Moore's Law will Lepfrog Today's Limits
This will not happen tomorrow. But like any technological vista, it illuminates the future. It opens the way to a new wireless paradigm, fully in place shortly after the turn of the century, that will mandate an entirely new model of wireless regulation and a new method for judging the evolution of companies and their prospects. In general, the companies on the path to broadband digital radios-the smart radio-will prevail over companies that hook their futures to hardwired machines linked to narrow spans of frequencies. Moore's law, the doubling of computer power every 18 months or so, is enabling the creation of broadband cellular radios in which most of the processing occurs in digital form.
Some of the first smart radios were built for the military. In Operation Desert Storm, the cacophony of allied combat radios-some 15 of them using a variety of frequencies, modulation techniques, encryption codes, and waveform standards, such as AM or FM or PCM (pulse code modulation)-created a virtual Babel in the sand. Units needed a separate radio system for every radio (or radar) standard. As a result, the Pentagon launched the Speakeasy project-one smart radio that could process all the different standards in software. Made by Hazeltine and TRW, the first prototypes were demonstrated successfully in 1994. Because standards change over time and hardware improves at the pace of Moore's law, a software programmable radio also saves money. Rather than upgrading the system in hardware every time the technology changes, software radios can be upgraded merely by downloading a new software module.

Speakeasy engineers have spread the word through the cellular industry. Stephen Blust, now at BellSouth Wireless, is leading an international effort to create smart radio standards-the MMITS project. Today, with the advance of an array of new digital technologies, including CDMA, TDMA, GSM, DECT 1900, SMR, PHS, and a spate of others, every urban area is becoming a Desert Storm of incompatible radios. Not only are these systems unable to communicate with one another, but they also require separate spectrum and base station equipment. All this redundant processing has raised the costs and reduced the universality of wireless and prevented cell phones from displacing wireline telephony.
The solution to complexity, however, is Moore's law: Put it on a chip. Reducing this Babel of complexity to silicon microchips, with hundreds of millions of transistors on centimeter slivers of sand that ultimately cost less than $2 to manufacture, smart radios can radically simplify the cellular landscape. Freed of most wires, poles, backhoes, trucks, workers, engineers, and rights of way, cellular should be far cheaper than wireline.
For example, the conventional analog base station that receives your cellular calls and connects them to the telephone network requires a million-dollar facility of 1,000 square feet. This structure may contain a central- office-style switch to link calls to the public switched telephone network, huge backup power supplies and batteries to handle utility breakdowns, and racks of radios covering every communications channel and modulation scheme used in the cell. This can add up to 416 radios, together with all the maintenance and expertise that multiple standards entail.

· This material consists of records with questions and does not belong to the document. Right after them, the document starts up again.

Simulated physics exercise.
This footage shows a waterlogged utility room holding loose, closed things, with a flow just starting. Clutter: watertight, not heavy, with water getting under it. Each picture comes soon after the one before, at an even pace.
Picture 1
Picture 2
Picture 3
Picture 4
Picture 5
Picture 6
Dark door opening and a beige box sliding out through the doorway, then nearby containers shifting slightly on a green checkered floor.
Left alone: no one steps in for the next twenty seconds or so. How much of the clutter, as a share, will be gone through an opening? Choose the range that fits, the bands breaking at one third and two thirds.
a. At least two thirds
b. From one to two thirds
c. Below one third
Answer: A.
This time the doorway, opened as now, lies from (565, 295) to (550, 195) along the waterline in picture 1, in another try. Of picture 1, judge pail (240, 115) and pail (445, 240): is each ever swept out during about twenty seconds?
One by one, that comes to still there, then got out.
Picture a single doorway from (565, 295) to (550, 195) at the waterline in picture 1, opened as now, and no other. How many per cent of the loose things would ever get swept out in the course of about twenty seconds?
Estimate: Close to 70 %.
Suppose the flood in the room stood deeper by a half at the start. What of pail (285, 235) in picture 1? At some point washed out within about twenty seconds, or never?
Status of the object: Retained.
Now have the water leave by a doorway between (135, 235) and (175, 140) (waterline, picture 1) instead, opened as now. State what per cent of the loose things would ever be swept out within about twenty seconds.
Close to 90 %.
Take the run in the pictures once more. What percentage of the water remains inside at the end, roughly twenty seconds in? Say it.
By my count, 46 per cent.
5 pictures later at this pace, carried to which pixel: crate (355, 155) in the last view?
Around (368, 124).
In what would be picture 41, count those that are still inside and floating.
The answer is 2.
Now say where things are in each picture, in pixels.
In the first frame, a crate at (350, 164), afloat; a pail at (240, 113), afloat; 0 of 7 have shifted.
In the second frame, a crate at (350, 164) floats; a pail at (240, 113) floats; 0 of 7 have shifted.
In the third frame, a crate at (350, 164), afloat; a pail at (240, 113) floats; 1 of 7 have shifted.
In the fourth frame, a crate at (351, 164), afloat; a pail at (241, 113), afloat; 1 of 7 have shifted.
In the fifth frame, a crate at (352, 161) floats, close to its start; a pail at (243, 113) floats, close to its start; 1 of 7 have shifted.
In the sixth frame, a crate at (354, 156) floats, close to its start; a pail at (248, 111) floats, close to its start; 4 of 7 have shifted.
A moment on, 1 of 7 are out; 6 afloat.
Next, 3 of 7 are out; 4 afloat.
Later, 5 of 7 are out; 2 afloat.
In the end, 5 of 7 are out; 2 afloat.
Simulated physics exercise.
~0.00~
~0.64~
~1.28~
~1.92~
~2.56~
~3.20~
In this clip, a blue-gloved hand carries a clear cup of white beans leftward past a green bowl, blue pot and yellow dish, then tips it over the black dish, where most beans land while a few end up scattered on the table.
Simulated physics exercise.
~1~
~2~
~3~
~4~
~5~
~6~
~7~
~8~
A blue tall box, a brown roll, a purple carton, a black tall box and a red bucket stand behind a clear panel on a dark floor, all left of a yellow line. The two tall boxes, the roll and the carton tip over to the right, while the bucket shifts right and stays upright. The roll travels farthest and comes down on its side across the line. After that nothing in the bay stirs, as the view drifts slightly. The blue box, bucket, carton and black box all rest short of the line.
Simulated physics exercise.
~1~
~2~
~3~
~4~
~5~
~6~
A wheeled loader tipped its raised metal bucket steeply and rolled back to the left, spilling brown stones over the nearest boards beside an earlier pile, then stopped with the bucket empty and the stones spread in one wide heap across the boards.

In the near future, one wideband radio will suffice. Digital signal processors ultimately costing a few dollars apiece and draining milliwatts of power will sort out all the channels, codes, modulation schemes, multipath signals, and filtering needs. Gone will be the large buildings, the racks of radios, the arrays of antennas, the specialized hardware processors. Gone will be the virtual honeycombs towering in the air in time and space with exclusive spectrum assignments and time slots, and possibly gone will even be the battalions of lawyers in the communications bar.
All this apparatus can be replaced by a programmable silicon base station in a briefcase, installed on any lamppost, elevator shaft, office closet, shopping mall ceiling, rooftop, or even a house. The result, estimated Don Cox of Stanford, the father of American PCS at Bellcore, could be a reduction of the capital costs of a wireless customer from an average of some $5,555 in 1994 to perhaps $14 after the turn of the century. That is a paradigm cliff of costs.
As smart radios (internal link) are delivered in the first years of the new century, they will allow escape from the zoo of conflicting protocols. Base stations will be programmable in software, able to handle any popular protocols, including the new technologies that will be emerging. The world of wireless will escape the bondage of air standards, where if you live in a GSM (global services mobile) area, you are forced to use GSM, and if you live in a CDMA (code division multiple access) area, your communications-poor cousins visiting from Europe will have to give up their GSM phone and demand to borrow yours (will they ever give it back?). Under the new regime, different standards mean different software loaded into RAM (random access memory) in real time. Any cell can accommodate a variety of access standards, channel assignments, and modulation schemes, and the best ones will win.